Verlautbarungen des schwedischen Sprechers von Daimler-Chrysler wirken widersprüchlich: Nach dem tödlichen Unglück sagt Sverker Dahl dem „Aftonbladet“: „Das war kein Test und der Fahrer war kein Testfahrer. Deshalb war der Testcomputer nicht angeschlossen.“ Nachdem Augenzeugen berichteten, die Testfahrer hätten in der Aufregung während der Rettungsarbeiten alle Messgeräte aus dem Wagen entfernt, sagt Dahl später: „Wir haben Angst um unsere Geräte, weil sie sehr teuer sind.

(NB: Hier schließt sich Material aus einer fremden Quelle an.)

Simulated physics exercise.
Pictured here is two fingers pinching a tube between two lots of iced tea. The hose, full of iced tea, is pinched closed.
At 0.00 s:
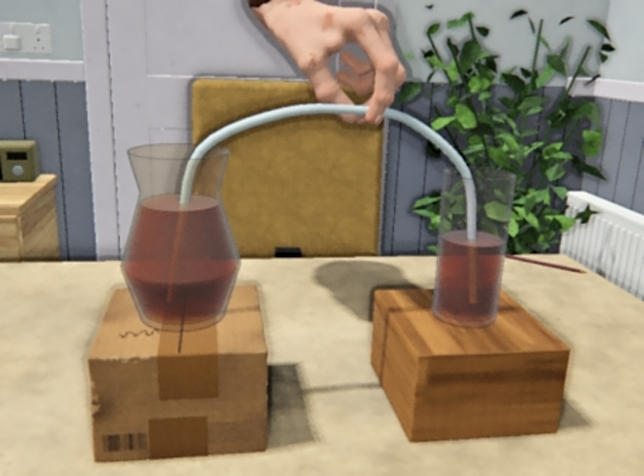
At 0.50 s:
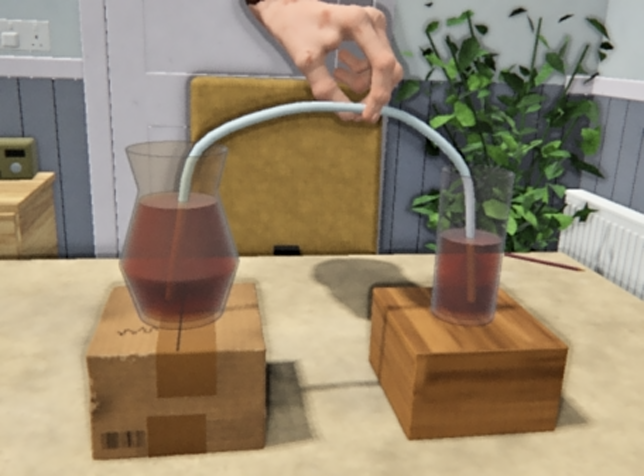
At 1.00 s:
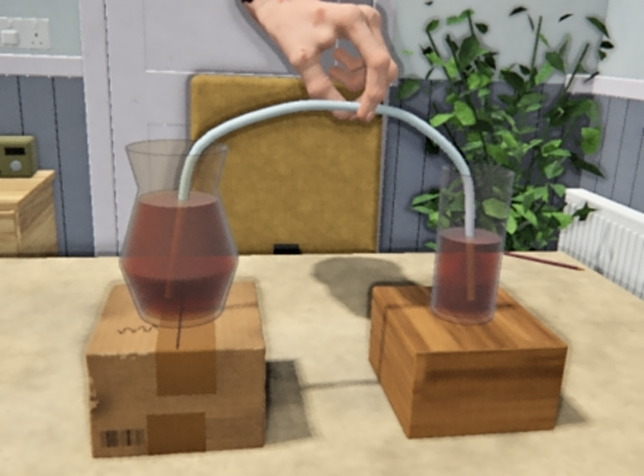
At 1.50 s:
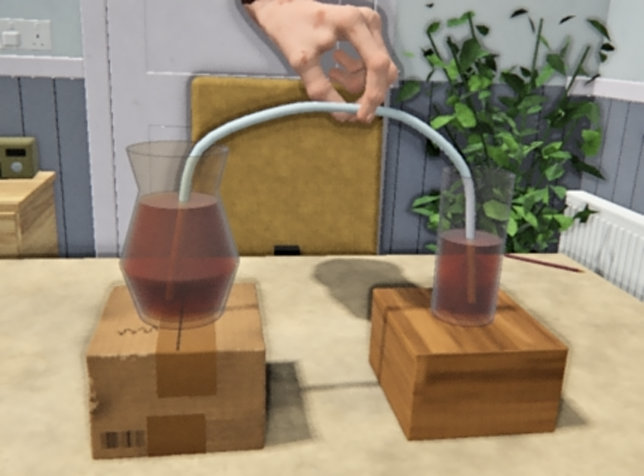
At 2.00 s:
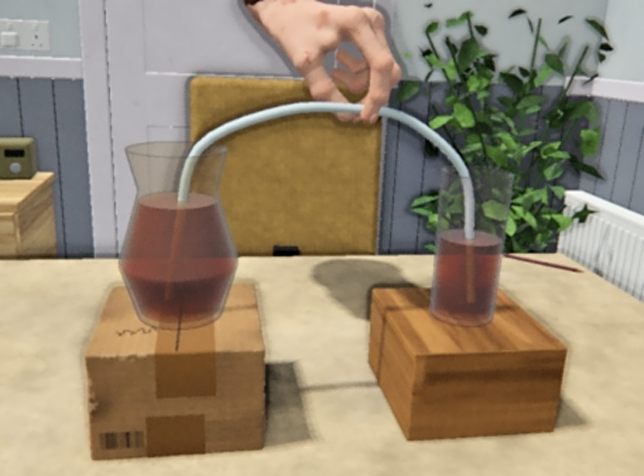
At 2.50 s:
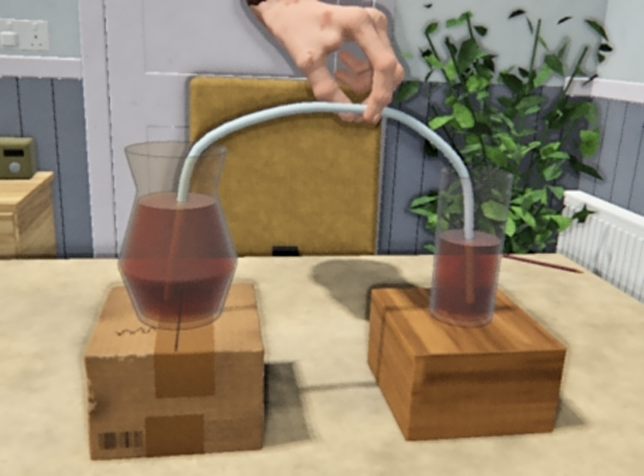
On a pale tabletop in a room with a leafy plant, a hand pinches a pale tube arching from a wide vase on a cardboard box at left to a tall glass on a wooden block at right. The fingers stay closed on it, and the reddish-brown liquid in both vessels shows no visible change.
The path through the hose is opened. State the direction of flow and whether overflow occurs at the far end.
Answer. Flow: Towards the right; taker: No overflow occurs.
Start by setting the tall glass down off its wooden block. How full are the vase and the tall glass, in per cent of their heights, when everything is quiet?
Once things settle, the first sits at 25 percent and the second at 100 percent.
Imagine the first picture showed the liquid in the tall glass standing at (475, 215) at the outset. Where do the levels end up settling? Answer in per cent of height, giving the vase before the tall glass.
When things settle, they stand at 65 and 75 per cent of their heights.
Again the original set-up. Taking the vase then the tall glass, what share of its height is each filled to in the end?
Near 60 in a hundred for the first, near 70 in a hundred for the second.
By 8.0 s, the vase is about two thirds full; the tall glass is about two thirds full.
By 45.0 s, the vase is about two thirds full; the tall glass is about two thirds full; the two surfaces are level.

Wenn die Polizei gesagt hätte, dass wir sie im Auto lassen sollen, hätten wir sie nicht entfernt.“

„Die Testfahrer sind hier wohlbekannt. Die fahren eng aufeinander, sie fahren schnell und sie nehmen keine Rücksicht“, sagt der seit 15 Jahren im Ort wohnende Erik Åsén. Die örtliche Polizei betonte, dass es bei deutschen Testfahrern häufiger zu Verstößen gegen die in Schweden niedrigere Alkoholgrenze von 0,2 Promille gekommen war. Auf Hinweise hätten sie „nachlässig reagiert und wollten gar nicht mit uns reden", sagte ein Polizeisprecher im Rundfunk.